Scaling Customer Service
Scaling customer service is something that comes up time and time again. I was talking to an executive at a very interesting company today. The company is fairly large (close to 2,000 employees) and as they have grown larger, it becomes harder to scale their customer service.
1. Customer service is not technology.
The executive I spoke to is very technical by training. He was surprisingly well versed about the challenges related to customer service and how to handle them. A lot of technologists (and people in technology companies) have a hard time accepting the fact that scaling customer service is different than scaling technology. You can’t just buy new servers or put three or four really smart people at it and it’ll get done. Working with people is hard and customer service is all about the people.
2. Scale the management team.
The metaphor I used was as companies hire another 100 frontline people a month, they still keep the same number of managers and executives. This does not work! Set a ratio (1 senior executive for every 100 frontline employees) and stick with it as you grow. Keep hiring and promoting managers and executives as you grow.
2.5. Don’t promote exclusively from within.
Many, many companies refuse to hire people into management and other senior positions. For a lot of reasons, this makes sense. For an equal number of reasons, this doesn’t make sense.

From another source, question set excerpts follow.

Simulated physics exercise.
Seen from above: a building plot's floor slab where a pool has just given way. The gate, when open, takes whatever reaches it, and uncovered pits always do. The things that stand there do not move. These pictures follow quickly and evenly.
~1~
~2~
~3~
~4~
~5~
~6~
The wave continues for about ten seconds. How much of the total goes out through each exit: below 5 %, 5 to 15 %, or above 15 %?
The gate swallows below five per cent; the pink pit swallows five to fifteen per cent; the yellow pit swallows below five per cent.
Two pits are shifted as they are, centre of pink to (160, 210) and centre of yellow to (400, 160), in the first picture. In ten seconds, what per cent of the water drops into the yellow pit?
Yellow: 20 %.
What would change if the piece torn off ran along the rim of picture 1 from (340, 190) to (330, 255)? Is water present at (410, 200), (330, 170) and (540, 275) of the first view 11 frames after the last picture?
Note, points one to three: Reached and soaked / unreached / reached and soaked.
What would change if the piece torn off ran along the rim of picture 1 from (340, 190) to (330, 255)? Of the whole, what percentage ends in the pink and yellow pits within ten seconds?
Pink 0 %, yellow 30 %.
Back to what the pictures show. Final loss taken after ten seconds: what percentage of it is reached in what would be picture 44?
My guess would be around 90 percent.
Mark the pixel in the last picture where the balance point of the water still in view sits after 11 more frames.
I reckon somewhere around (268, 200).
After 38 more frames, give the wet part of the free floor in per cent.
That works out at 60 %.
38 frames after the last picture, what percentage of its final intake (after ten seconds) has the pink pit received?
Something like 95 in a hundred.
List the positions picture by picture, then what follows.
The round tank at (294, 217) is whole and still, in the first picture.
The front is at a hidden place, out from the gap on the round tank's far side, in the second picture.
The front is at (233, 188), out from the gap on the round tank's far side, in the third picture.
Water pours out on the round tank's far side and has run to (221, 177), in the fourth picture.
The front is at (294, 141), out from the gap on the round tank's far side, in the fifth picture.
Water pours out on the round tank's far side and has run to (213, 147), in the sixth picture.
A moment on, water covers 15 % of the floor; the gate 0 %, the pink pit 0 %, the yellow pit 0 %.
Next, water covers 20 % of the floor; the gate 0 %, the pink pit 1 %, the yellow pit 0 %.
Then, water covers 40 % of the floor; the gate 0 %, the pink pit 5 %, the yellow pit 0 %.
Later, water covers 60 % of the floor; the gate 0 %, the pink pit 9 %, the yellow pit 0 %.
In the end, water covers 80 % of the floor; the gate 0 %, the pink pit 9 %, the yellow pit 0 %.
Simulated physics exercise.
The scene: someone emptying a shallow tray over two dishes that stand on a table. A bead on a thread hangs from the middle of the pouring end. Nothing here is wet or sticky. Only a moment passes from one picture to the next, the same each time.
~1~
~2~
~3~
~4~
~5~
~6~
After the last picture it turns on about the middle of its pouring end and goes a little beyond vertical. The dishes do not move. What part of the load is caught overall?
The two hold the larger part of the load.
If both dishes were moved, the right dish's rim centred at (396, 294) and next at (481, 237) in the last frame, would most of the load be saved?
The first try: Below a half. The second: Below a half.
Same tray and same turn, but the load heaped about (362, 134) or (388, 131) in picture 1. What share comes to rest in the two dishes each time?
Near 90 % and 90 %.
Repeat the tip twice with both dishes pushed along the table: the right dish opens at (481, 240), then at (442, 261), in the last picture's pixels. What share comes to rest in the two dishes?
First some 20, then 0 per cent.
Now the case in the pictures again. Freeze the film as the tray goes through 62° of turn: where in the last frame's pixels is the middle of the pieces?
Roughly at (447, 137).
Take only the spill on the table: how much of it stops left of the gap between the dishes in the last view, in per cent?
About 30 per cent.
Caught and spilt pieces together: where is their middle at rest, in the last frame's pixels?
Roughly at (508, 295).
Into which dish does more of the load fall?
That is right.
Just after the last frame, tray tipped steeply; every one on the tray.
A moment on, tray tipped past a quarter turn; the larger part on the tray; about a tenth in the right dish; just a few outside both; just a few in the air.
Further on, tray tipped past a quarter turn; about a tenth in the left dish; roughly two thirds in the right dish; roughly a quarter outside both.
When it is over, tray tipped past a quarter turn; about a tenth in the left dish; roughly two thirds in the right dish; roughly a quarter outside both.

- When you promote from within, you deplete your internal talent. You need people to continue being shift supervisors and if you always promote your best shift supervisors to VPs, it won’t be good.
- Some people are good at their job, but not good at the new job. I’ve seen situations when fantastic CSRs get promoted to more manager type positions and they do terrible. Some people just aren’t good in management or leadership positions. Others are.
- When you hire people from elsewhere, it brings an outside and new perspective to the company.
3. Use mentor based training.
Mentor based training is great. It scales from 3 or 4 employees to 50,000 employees. Use formal, mentor based training as your company grows and it should work out okay. The post explains the best practices for mentor based training and it works!
4. Invest in hiring and training.
As a company grows, it needs to invest heavily in hiring and training. Increase the size of your HR staff, dedicate more managers to hiring, hire better recruiters, improve the employee referral program (important!), and so on. Encourage executives and existing staff members to offer jobs to qualified people. Don’t limit that pool to just job seekers, either. Offer jobs to people are prominent in your industry (journalists, consultants, speakers, etc.), people who already have jobs, and people in similar jobs, but different industries. You’ll get a lot of nos, but that’s okay. (No is only the beginning of the conversation). It’s necessary to do that as you grow and something that will be well worth it in the end.
5. Don’t let the message get diluted.
This company has done a tremendous job at articulating their corporate culture, which is very customer service focused. If they keep that message present and continue to make it an important aspect of their company, I am confident that they will do okay.